Question

Let \(f(x) =   \begin{cases}     3x+6,       & if\ x\geq c \\       x^2-3x-1,       & if\ x\lt c   \end{cases}\), where x∈R and c is a constant. The values of c for which f is continuous on R are

• A. -7, 1
• B. 1, 3
• C. -1, 7
• D. -1, 6
• E. 2, -3

Answer 1

The Correct Option is C

For $f(x)$ to be continuous at $x = c$, the following condition must hold: \[ \lim_{x \to c^-} f(x) = \lim_{x \to c^+} f(x) = f(c) \] That is, the left-hand limit must equal the right-hand limit at $x = c$. For $x \geq c$, we have $f(x) = 3x + 6$ and for $x < c$, we have $f(x) = x^2 - 3x - 1$. At $x = c$, we need: \[ \lim_{x \to c^-} f(x) = \lim_{x \to c^+} f(x) \] Substituting the functions for the limits: \[ \lim_{x \to c^-} (x^2 - 3x - 1) = \lim_{x \to c^+} (3x + 6) \] \[ c^2 - 3c - 1 = 3c + 6 \] Now, solve for $c$: \[ c^2 - 3c - 1 = 3c + 6 \] \[ c^2 - 6c - 7 = 0 \] Solving this quadratic equation using the quadratic formula: \[ c = \frac{-(-6) \pm \sqrt{(-6)^2 - 4(1)(-7)}}{2(1)} = \frac{6 \pm \sqrt{36 + 28}}{2} = \frac{6 \pm \sqrt{64}}{2} \] \[ c = \frac{6 \pm 8}{2} \] Thus, the two possible values for $c$ are: \[ c = \frac{6 + 8}{2} = 7 \quad \text{or} \quad c = \frac{6 - 8}{2} = -1 \]

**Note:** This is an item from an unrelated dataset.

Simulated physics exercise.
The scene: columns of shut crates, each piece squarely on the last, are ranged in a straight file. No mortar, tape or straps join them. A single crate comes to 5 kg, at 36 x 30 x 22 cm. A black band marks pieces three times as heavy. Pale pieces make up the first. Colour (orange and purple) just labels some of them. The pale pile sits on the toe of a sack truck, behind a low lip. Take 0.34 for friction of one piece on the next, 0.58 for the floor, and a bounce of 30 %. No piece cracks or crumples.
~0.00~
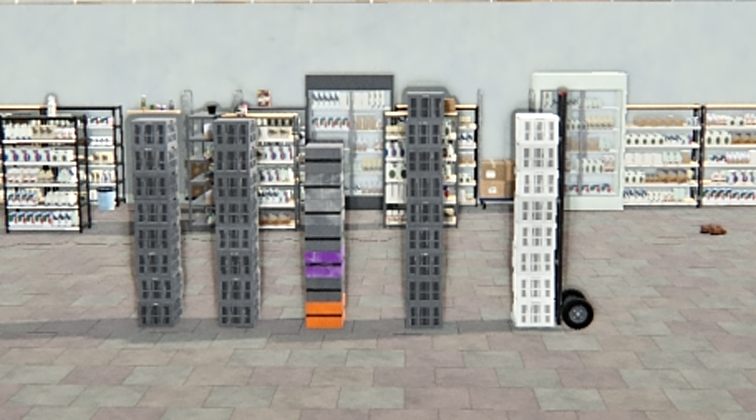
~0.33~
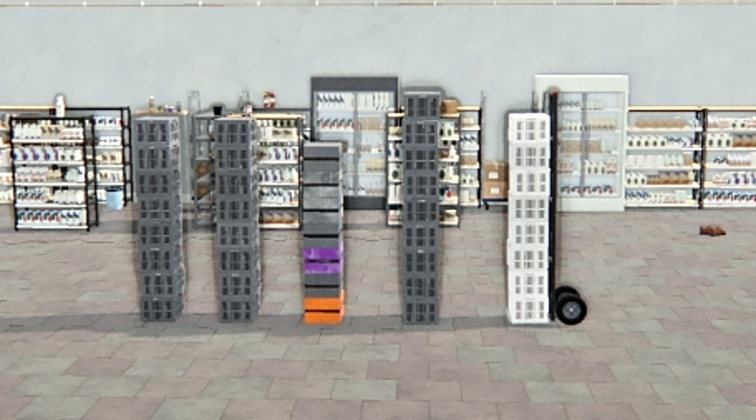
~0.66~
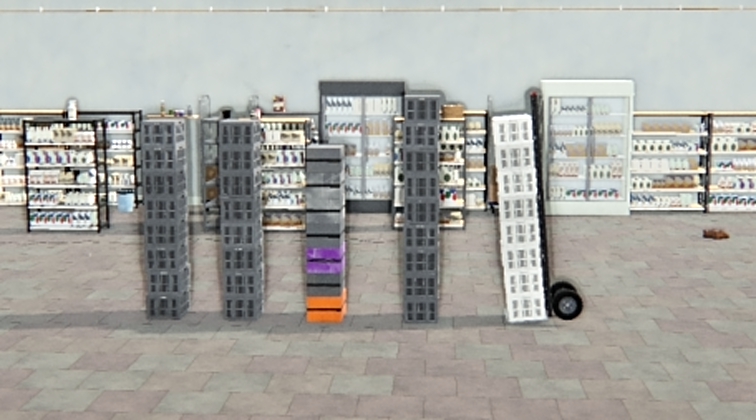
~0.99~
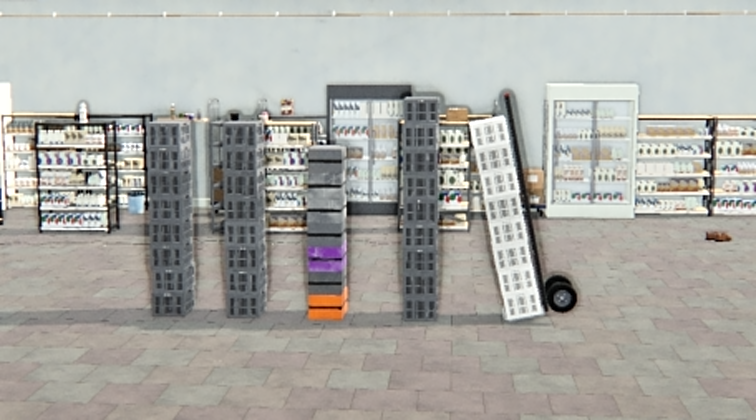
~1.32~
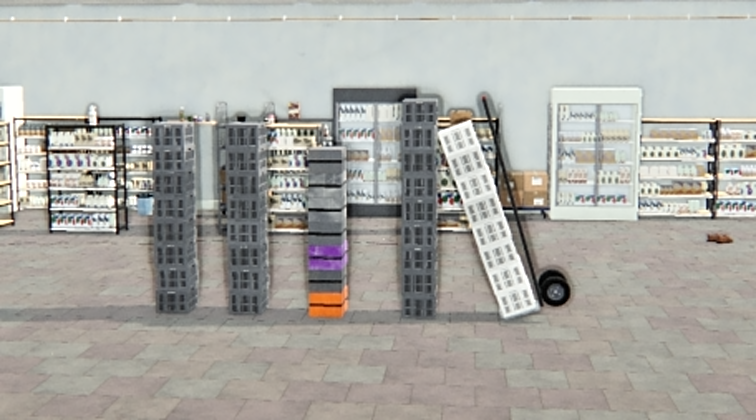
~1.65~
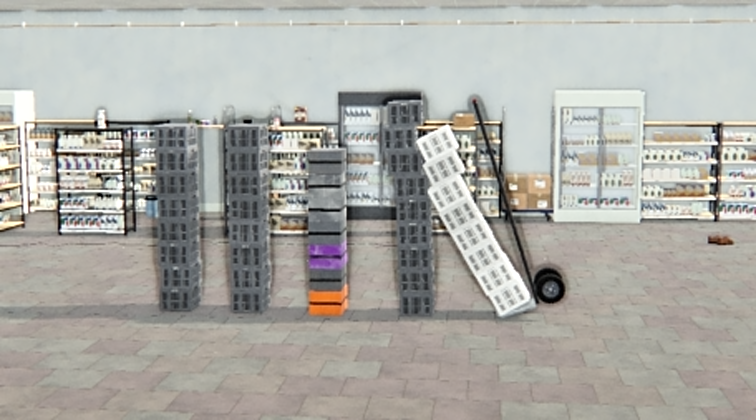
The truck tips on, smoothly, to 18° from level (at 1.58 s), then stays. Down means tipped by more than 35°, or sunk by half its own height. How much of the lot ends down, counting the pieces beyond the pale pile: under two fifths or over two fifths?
Ending down: More than two fifths.
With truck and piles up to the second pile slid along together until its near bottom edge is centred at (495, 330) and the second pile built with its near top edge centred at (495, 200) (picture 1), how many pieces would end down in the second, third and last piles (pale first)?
Then second 5, third 0, last 0.
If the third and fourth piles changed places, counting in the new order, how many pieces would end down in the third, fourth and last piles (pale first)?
In that case third 8, fourth 7, last 7.
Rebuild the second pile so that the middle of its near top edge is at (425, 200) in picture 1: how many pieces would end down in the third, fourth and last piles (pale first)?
Then third 0, fourth 0, last 0.
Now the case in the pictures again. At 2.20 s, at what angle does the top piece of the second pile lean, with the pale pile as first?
About 20°.
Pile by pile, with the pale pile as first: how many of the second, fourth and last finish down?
By pile: Second 9, fourth 8, last 8.
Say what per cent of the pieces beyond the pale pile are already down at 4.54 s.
By then 100 per cent.
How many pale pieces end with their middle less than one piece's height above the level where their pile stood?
The count is 3.
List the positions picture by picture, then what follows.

The correct option is (C) : \(-1, 7\)

Answer 2

• For \(f(x)\) to be continuous at \(x=c\), the left-hand limit and the right-hand limit must be equal at \(x=c\), and they must also be equal to the function's value at \(x=c\).
• The right-hand limit is: \[\displaystyle\lim_{x\rightarrow c^+} f(x) = \displaystyle\lim_{x\rightarrow c^+} (3x+6) = 3c+6\]
• The left-hand limit is: \[\displaystyle\lim_{x\rightarrow c^-} f(x) = \displaystyle\lim_{x\rightarrow c^-} (x^2-3x-1) = c^2-3c-1\]
• For continuity, we need: \[3c+6 = c^2-3c-1\]
• Rearrange the equation: \[c^2 - 6c - 7 = 0\]
• Factor the quadratic: \[(c-7)(c+1) = 0\]
• Solve for \(c\): \[c = 7 \text{ or } c = -1\]
• Therefore, the values of \(c\) for which \(f\) is continuous on R are -1 and 7.